Saturday, January 31, 2009

The Simple and True

Finding the center

I was reminded when I read Saul Bellow's Nobel Lecture Thursday night, the center doesn't move, men move away from the center, and there is a need for the simple and true.

People look for the bottom line, people always have. They look to the press and media to research the details for them and tell them what they need to know, what is important and what has the potential to effect their daily lives. They look for the summary of an issue and the simple bottom line.

We must be careful not to live our lives as if they were the summary of a book we didn't care enough about to read, ourselves. If we do not care enough to find our own moral center, we become unbalanced. We become unbalanced as individuals and, as a nation made up of individuals, the collective effect is a morally, unbalanced nation.
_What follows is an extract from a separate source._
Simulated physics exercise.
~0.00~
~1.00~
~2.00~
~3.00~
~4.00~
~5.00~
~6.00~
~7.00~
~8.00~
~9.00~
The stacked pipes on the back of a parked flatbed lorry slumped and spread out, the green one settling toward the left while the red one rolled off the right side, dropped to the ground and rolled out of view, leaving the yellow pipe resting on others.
One of my favorite poems has long been Mark Strand's "Keeping Things Whole." In a review of Strand and Robert Hass, "The New Yorker" offered its critique that Strand, who was moved from city to city and sometimes country to country as a child, wrote about powerlessness. Strand may have been offering a simpler reason for movement, claimed "The New Yorker," than the practical and serious reasons of his parents, he moved, simply, "to keep things whole." A powerless child looking for a simple and true summary of his being? I wonder if Strand felt he had a moral center?
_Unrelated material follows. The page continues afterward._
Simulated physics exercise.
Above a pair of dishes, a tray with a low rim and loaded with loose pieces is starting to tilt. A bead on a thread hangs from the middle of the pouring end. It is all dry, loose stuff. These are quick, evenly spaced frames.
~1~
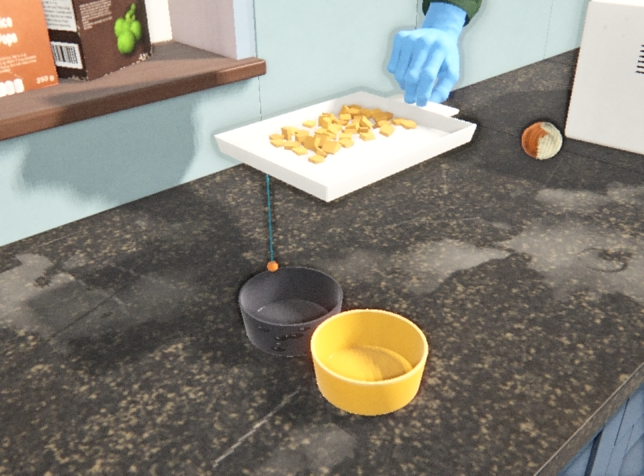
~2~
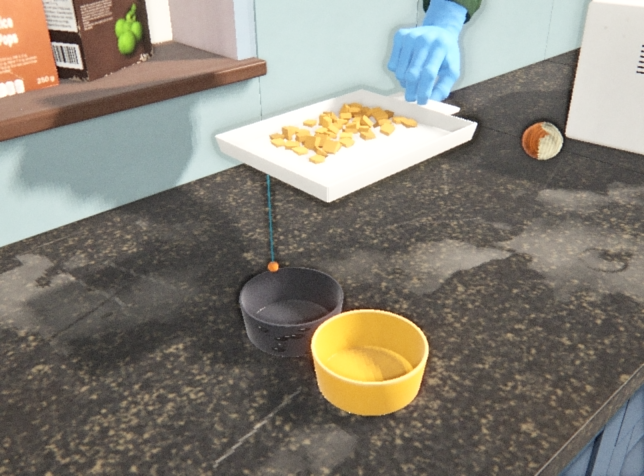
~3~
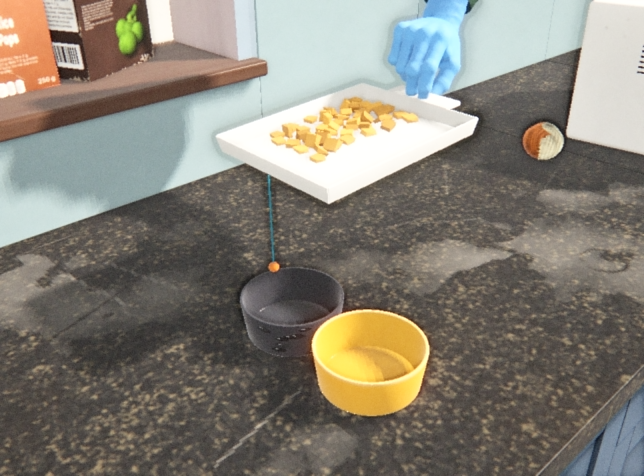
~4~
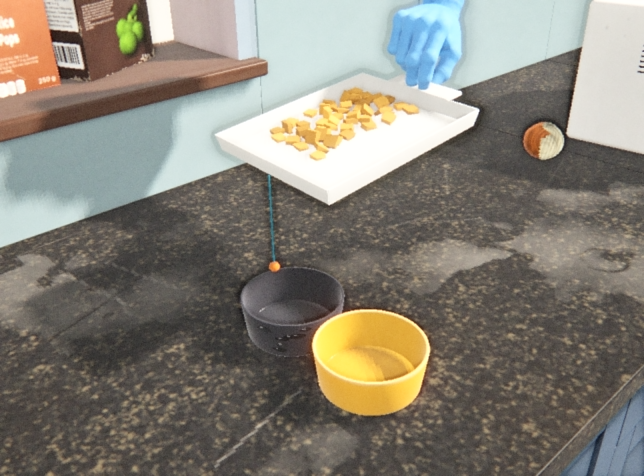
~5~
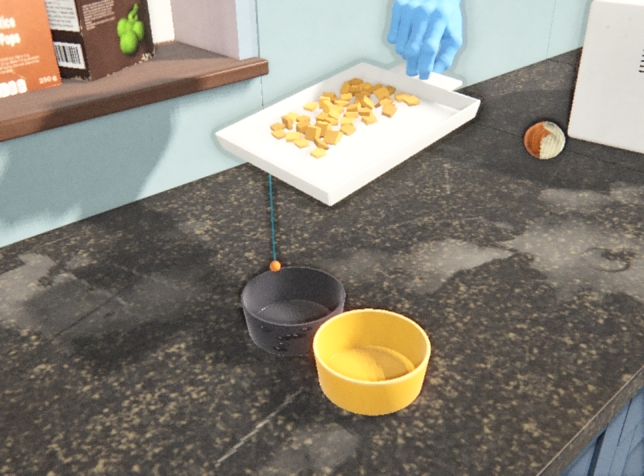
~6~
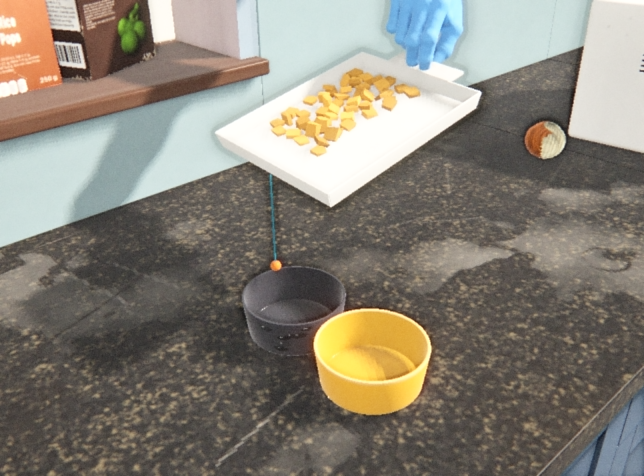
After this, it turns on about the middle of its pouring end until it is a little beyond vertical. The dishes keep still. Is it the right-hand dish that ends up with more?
No.
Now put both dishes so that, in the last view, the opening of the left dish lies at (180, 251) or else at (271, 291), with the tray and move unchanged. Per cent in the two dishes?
In turn 30 and 80 in a hundred.
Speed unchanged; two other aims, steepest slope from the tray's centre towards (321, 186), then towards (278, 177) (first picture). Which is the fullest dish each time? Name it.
Well, the dish on the left side comes out on top first, and then the dish on the left side does.
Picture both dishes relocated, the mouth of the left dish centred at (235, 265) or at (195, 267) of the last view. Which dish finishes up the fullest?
In the first try it's the right-side dish, and in the second it's the right-side dish.
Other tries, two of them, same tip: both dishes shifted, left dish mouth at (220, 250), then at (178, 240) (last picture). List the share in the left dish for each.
First some 0, then 0 per cent.
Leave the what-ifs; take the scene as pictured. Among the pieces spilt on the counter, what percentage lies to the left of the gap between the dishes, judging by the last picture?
Estimate: Roughly 90 %.
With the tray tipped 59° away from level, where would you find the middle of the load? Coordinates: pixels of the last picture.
The load is centred around (295, 160).
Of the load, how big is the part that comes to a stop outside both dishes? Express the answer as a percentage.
I'd put it close to 20 per cent.
Shortly afterwards, tray tipped steeply; all but a few on the tray; only a few in the air.
Next, tray tipped right over; near half on the tray; near a quarter in the left dish; only a few outside both; a little in the air.
Some moments later, tray tipped past a quarter turn; a little in the right dish; near two thirds in the left dish; near a quarter outside both.
In the end, tray tipped past a quarter turn; a little in the right dish; near two thirds in the left dish; near a quarter outside both.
I moved, Thursday night from Saul Bellow to Vincent David Jericho (a natural transition?) on Friday morning. From Jericho's pod casts (segment 1 and the segment with Glen Beck as a guest) to an article, "Can Free Markets Survive In a Secularized World?" written by Steven Malanga. Jericho read from that article Friday morning to make a point about the effect the moral decline in America is having on our economy today, a point which I believe Saul Bellow might have easily made in his Nobel Lecture 30 plus, years ago. Malanga wrote:

"The 18th Century English cleric and theologian John Wesley was troubled by a paradox that emerged as his teaching spread. He, like other Protestant thinkers stretching back to Calvin, taught that one could honor God through hard work and thrift. The subsequent burst of industry and frugality generated by Wesley’s message improved the lot of many of his working-class followers and helped advance capitalism in England. But, “wherever riches have increased, the essence of religion has decreased in the same proportion,” Wesley observed, and subsequently pride and greed are growing more common, he complained.
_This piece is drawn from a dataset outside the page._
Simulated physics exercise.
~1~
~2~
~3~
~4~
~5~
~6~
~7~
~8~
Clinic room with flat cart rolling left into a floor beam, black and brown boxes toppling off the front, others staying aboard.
The emergence of what Max Weber described as the Protestant ethic represented an important point in the evolution of capitalism because it combined a reverence for hard work with an emphasis on thrift and forthrightness in one’s dealings with others. Where those virtues were most ardently practiced markets advanced and societies prospered. And, as Wesley foresaw, what slowly followed was a rise in materialism and a reverence of wealth for its own sake.

Today, we seem to be living out Wesley’s most feared version of the pursuit of affluence unencumbered by virtue. Scam artists perpetrate giant Ponzi schemes against their friends and associates. Executives arrange compensation packages that pay themselves handily for failure. Ordinary people by the hundreds of thousands seek a shortcut to riches by lying on mortgage applications. Heartless phony bailout schemes take the last dollar of people already in distress."


Jericho, in part, said:

"Can free markets survive in a secularized world without some moral ethic, some base line principles?

The free market is just as bad corrupt and useless as socialism and fascism and any other 'ism' you want to throw on the table. Without morals and morality, capitalism collapses and so, my friends, does republican democracy. You're seeing it, you're living it, you may even be, directly or indirectly, responsible for it."


Americans must find a simple, true, moral center. Integrity, morality and virtue must win over greed, lust and envy. For me, I find that moral center inhabited by God and his instruction book, the Bible. One thing, for sure, as Malanga ended his article:

"People instinctively know something is missing, just not what. A religious revival in America seems unlikely. Is it equally as unlikely that our institutions, most especially our schools, would once again promote the virtues that made capitalism thrive and Western societies prosper--not just hard work, but thrift and integrity, or what we once called the Protestant ethic?"


We are individuals. We must find our individual moral centers then, we must stand again for the position of integrity and virtue, for the simple and the true, and against the position of moral decline, greed and materialism.

It occurred to me a few moments ago, I have blogged about America's moral decline and the ramifications of that decline in the past. In my opinion, no one says it better than Watchman Nee in "Love Not the World:"

Nee: Chapter 2:

"Most of the historic university colleges of the West were founded by Christian men with a desire to provide their fellows with a good education under Christian influence. During their founders' lifetimes the tone of those foundations was high, because these men put real spiritual content into them. When, however, the men themselves passed away, the spiritual control passed away too, and education followed its inevitable course toward the world of materialism and away from God. In some cases it may have taken a long time, for religious tradition dies hard; but the tendency has always been obvious, and in most cases the destination has by now been reached. When material things are under spiritual control they fulfill their proper subordinate role. Released from that restraint they manifest very quickly the power that lies behind them. The law of their nature asserts itself, and their worldly character is proved by the course they take."